Conciliation interminable
L’avocat de l’ART a de son côté expliqué que sa cliente a engagé des procédures de conciliation entre la GTS Infotell et ses adversaires pour aplanir les tensions. «Il y a une procédure de conciliation qui est en court avec Orange, MTN et Nextell. On leur a demandé de mettre en place un groupe de travail. Ça n’a jamais été fait. Mais en vous saisissant la GTS a renoncé à la conciliation». «Pourquoi vous ne dressez pas un procès-verbal de non conciliation ? 4 ans après ?», interroge le tribunal. «Nous pensions que ces sociétés allaient revenir à des meilleurs sentiment», répond l’avocat de l’ART. Avant d’ajouter : «C’est la faute des parties qui refusent de se conformer aux exigences du juge conciliateur».
Les débats ont ensuite achoppé sur la recevabilité ou non du recours de GTS Infotell. Cette dernière avait introduit son recours gracieux préalable auprès de l’ART l’invitant à régler sa situation le 12 avril 2018. Le régulateur disposait donc d’un délai de 90 jours pour réagir. Il est resté silencieux. GTS Infotell avait 60 jours à compter du lendemain pour saisir la justice. Mais son recours a été déposé le 12 juillet de la même année. Le ministère public comme l’avocat l’ont trouvé prématuré.

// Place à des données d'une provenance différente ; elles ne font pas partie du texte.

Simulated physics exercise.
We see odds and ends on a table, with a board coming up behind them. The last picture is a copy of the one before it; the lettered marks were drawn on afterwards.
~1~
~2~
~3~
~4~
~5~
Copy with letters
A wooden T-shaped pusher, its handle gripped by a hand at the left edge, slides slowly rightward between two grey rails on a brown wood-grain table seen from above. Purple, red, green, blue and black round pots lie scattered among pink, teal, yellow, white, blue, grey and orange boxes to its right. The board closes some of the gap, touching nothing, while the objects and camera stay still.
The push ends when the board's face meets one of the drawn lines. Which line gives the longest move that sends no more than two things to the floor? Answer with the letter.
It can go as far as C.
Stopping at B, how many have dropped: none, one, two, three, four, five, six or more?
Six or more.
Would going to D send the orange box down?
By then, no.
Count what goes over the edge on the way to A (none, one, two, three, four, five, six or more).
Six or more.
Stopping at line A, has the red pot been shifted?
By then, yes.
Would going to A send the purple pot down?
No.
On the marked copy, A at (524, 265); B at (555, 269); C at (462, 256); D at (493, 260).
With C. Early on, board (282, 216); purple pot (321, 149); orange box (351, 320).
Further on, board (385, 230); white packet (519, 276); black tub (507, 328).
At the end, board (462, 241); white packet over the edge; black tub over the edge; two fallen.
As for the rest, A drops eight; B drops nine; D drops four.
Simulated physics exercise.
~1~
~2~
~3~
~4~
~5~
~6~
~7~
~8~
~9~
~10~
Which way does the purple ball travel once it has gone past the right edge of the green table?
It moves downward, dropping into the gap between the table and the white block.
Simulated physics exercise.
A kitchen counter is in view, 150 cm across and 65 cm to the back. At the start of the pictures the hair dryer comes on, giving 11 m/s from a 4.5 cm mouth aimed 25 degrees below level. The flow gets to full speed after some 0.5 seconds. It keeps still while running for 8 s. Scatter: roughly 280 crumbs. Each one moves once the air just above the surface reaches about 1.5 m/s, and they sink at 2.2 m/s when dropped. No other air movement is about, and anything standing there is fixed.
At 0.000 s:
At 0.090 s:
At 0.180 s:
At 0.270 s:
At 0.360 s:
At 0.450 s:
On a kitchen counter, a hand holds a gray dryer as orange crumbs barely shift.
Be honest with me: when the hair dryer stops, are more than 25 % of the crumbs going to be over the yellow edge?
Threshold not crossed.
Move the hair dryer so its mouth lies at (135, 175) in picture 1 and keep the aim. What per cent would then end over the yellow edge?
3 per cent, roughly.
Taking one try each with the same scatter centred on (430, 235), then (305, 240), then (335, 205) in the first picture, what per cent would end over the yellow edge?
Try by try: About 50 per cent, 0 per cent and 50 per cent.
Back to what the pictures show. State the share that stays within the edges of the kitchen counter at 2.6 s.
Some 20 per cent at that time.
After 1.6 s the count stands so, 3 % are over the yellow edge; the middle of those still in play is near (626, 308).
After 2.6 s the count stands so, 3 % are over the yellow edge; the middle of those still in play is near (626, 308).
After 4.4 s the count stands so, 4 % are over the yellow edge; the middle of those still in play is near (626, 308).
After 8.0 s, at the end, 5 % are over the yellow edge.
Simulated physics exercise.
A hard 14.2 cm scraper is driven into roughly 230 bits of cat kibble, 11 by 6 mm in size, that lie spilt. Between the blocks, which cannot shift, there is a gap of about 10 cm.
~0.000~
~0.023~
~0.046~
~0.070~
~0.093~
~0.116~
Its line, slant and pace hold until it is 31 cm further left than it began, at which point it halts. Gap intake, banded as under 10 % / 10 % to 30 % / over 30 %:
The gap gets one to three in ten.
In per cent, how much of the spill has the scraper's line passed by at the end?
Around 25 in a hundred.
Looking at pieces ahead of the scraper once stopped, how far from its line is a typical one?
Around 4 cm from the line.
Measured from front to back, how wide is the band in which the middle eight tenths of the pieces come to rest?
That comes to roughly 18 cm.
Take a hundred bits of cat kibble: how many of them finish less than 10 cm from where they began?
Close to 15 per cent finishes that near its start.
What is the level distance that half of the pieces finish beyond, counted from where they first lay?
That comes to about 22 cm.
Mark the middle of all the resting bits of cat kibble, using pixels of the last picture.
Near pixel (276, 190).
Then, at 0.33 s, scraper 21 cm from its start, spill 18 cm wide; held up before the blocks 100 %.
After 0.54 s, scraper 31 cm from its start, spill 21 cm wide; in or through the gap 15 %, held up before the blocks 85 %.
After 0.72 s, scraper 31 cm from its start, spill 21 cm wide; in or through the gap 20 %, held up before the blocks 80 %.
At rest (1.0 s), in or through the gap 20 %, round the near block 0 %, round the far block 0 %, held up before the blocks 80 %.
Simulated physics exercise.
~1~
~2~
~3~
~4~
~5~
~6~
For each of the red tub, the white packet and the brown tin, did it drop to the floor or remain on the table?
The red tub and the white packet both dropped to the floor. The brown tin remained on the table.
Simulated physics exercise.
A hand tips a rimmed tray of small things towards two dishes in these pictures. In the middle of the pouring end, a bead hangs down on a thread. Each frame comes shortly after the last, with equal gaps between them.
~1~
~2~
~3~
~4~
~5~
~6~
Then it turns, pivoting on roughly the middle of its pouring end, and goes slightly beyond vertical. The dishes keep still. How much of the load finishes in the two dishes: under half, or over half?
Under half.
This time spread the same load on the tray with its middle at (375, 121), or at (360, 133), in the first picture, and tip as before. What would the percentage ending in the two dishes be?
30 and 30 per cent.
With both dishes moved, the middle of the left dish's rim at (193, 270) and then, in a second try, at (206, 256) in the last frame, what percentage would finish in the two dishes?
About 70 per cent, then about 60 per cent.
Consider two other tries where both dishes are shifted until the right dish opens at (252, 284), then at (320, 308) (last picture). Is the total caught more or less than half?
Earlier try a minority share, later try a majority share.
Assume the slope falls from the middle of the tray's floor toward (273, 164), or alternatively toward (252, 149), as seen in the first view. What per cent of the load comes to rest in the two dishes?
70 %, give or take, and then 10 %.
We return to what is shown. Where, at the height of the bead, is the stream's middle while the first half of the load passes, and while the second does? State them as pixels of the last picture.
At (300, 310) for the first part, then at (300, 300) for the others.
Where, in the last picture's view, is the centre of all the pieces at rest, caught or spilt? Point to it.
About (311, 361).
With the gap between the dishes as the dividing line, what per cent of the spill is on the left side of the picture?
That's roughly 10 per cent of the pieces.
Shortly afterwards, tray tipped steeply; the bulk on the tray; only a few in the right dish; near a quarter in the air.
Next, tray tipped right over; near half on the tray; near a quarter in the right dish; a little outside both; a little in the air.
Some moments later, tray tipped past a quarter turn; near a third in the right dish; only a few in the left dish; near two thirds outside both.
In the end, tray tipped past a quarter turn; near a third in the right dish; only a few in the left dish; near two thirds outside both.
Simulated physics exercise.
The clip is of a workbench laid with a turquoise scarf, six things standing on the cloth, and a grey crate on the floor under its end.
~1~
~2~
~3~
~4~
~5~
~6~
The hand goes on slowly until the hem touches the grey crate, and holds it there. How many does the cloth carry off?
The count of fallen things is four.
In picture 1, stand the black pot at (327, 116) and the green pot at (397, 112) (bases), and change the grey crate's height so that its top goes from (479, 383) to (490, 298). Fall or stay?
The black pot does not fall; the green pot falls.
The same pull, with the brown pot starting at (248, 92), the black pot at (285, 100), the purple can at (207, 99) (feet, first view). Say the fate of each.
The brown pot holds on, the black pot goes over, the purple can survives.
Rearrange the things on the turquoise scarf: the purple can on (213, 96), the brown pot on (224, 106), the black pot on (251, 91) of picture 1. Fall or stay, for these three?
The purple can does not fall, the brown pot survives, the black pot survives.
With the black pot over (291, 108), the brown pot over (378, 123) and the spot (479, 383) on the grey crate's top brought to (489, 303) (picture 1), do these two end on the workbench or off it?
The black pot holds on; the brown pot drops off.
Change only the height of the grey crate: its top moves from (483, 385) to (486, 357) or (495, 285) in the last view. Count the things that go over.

Dans une logue prise de parole, M. Kamanou a exprimé son «sentiment d’injustice très profond». Il indique son entreprise est au bord de la faillite. En dépit des difficultés que connaît son entreprise du fait du non démarrage effectif des activités, l’ART lui exige le paiement de 150 millions de francs pour sa licence. Les opérateurs dénoncés 300 millions. «Pourquoi nous avoir donné une licence et des numéros sachant que ça ne marche pas ?», s’est-il interrogé concluant lui-même à un « acharnement sur la société». Il devra attendre le 23 mars prochain pour voir de quel côté la balance de la justice va pencher.